Movies of the Week

December 2007

December 14 - 20

See it or skip it? By David Balzer



The Kite Runner

There are so many thrilling moments in The Kite Runner, moments so rarely witnessed in contemporary mainstream cinema, that it’s a must-see, despite its occasional missteps and excesses. Those who’ve read Khaled Hosseini’s best-selling novel will know it’s a populist epic tailor-made for the screen; the gripping narrative in particular, about two boyhood friends from different classes of Afghan society who are torn apart by both personal weakness and political turmoil, has all the intrigue of a classic yarn by Scott or Dickens (notably the latter’s A Tale of Two Cities).

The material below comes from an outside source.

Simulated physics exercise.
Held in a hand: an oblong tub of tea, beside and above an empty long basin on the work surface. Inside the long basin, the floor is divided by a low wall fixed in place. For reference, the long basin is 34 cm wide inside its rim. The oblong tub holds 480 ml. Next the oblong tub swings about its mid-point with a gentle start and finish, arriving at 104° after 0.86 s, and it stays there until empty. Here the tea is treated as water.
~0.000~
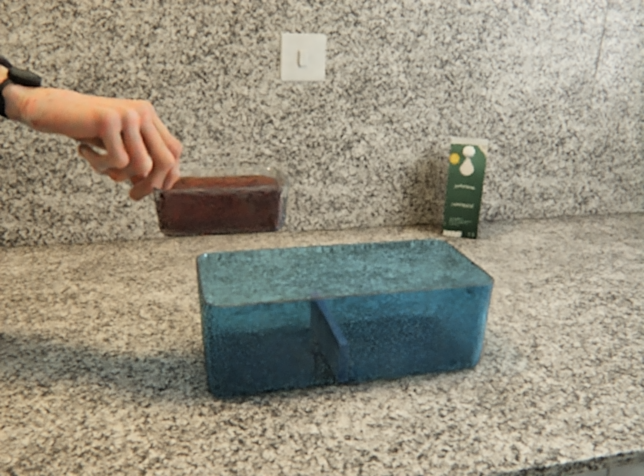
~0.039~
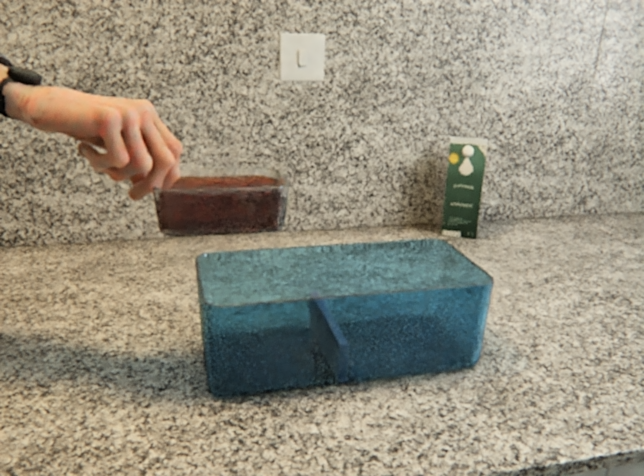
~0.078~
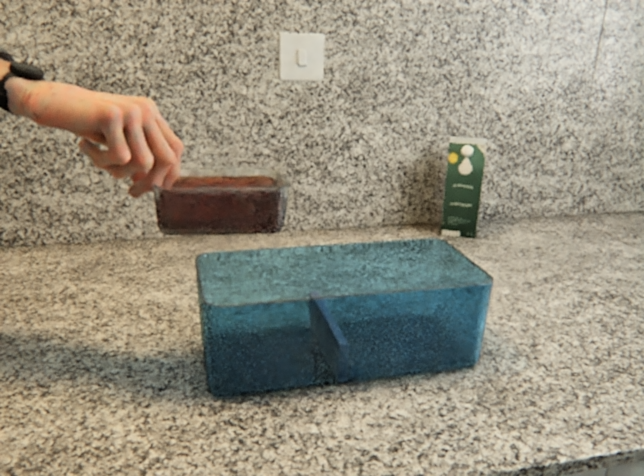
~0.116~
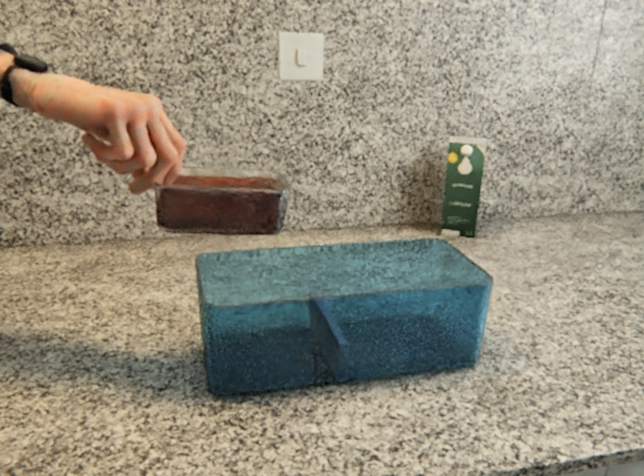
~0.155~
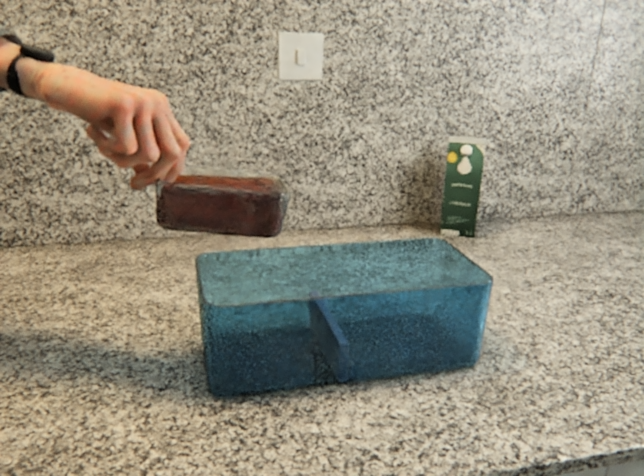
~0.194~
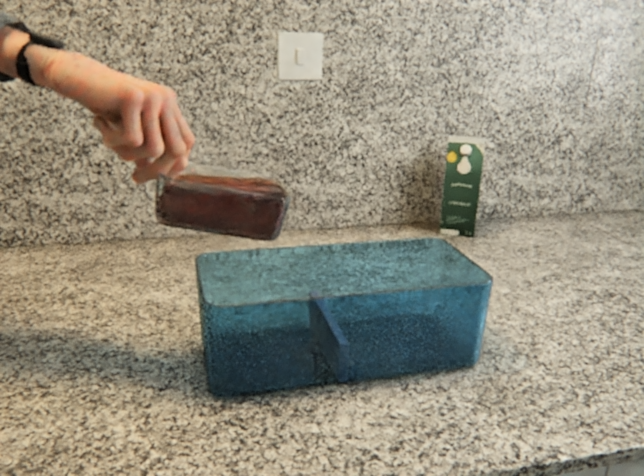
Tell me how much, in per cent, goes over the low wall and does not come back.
I would say about 39 per cent.
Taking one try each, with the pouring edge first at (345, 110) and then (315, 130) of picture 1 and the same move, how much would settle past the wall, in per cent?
Respectively 85 and 85 %.
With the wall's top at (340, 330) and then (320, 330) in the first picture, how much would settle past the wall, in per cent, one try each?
Around 15 and 65 percent, in that order.
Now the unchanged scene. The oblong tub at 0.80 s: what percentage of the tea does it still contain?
Roughly 3 percent remains.
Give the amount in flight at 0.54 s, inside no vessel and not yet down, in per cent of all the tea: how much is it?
I'd say close to 36 per cent.
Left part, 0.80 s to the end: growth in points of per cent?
4 %.
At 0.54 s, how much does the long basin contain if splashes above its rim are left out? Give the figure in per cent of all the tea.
Roughly 40 percent of it.
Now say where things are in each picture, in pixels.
In the first picture, it leans 0°; its right rim is at (282, 178); the tea meets the walls at (157, 187) and (279, 183); the long basin's rim runs from (200, 279) to (468, 260); the wall's top is at (328, 317).
In the second picture, it leans 1°; its right rim is at (282, 179); the tea meets the walls at (157, 187) and (279, 183).
In the third picture, it leans 2°; its right rim is at (283, 180); the tea meets the walls at (157, 186) and (279, 184).
In the fourth picture, it leans 5°; its right rim is at (283, 183); the tea meets the walls at (158, 185) and (280, 184).
In the fifth picture, it leans 8°; its right rim is at (284, 186); the tea meets the walls at (159, 184) and (280, 185).
In the sixth picture, it leans 13°; its right rim is at (285, 191); the tea meets the walls at (159, 183) and (282, 187).
After 0.54 s the tilt is 73° and 23 per cent is still to pour, 22 is left of the wall and 19 right of it.
After 0.80 s the tilt is 103° and 3 per cent is still to pour, 56 is left of the wall and 39 right of it.
After 1.07 s the tilt is 104° and 0 per cent is still to pour, 60 is left of the wall and 39 right of it.
After 1.36 s the tilt is 104° and 0 per cent is still to pour, 60 is left of the wall and 39 right of it.
In the end 60 per cent lies left of the wall, 39 right of it and 1 outside.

Accordingly, director Marc Forster (Stranger Than Fiction, Monster’s Ball) takes a cue from Old Hollywood; even his opening credits could be from a Stanley Donen picture. The first part of The Kite Runner is, in fact, its best, chronicling the upbringings of the two main characters, principally through the sport of Gudiparan Bazi or kite fighting. The tone and pacing here are superb; yes, the filmmaking is conventional, but it’s conventionalism done right. Forster’s rendering of the familiar innocence-lost story is heartbreaking and thoroughly dark; characters’ relationships with objects (not just kites, but watches, movies, pomegranates, dirt) give scenes a mystic resonance that is reminiscent of such master directors as Michael Curtiz and William Wyler.

The Kite Runner has a disappointing middle section, but picks up with an almost off-putting fervour at its end. Forster clearly sees in Hosseini’s novel a tale of manhood—of what it means, truly, to be a man—and this will no doubt come off as gauche and maudlin to some. (Indeed, the film’s frequent incidences and metaphorical use of sodomy only compound the provocativeness of this theme). Yet when Amir (Khalid Abdala) finally returns to Afghanistan in the film’s last half-hour, there is no mistaking The Kite Runner’s force. War has, as in Wyler’s Mrs. Miniver and The Best Years of Our Lives, become the ultimate allegory for the human soul—in which goodness is always under siege, and pain is a spectre whose exorcism is often the fight of a lifetime. SEE IT NOW

The Kite Runner is now playing at the Varsity (55 Bloor St. W.).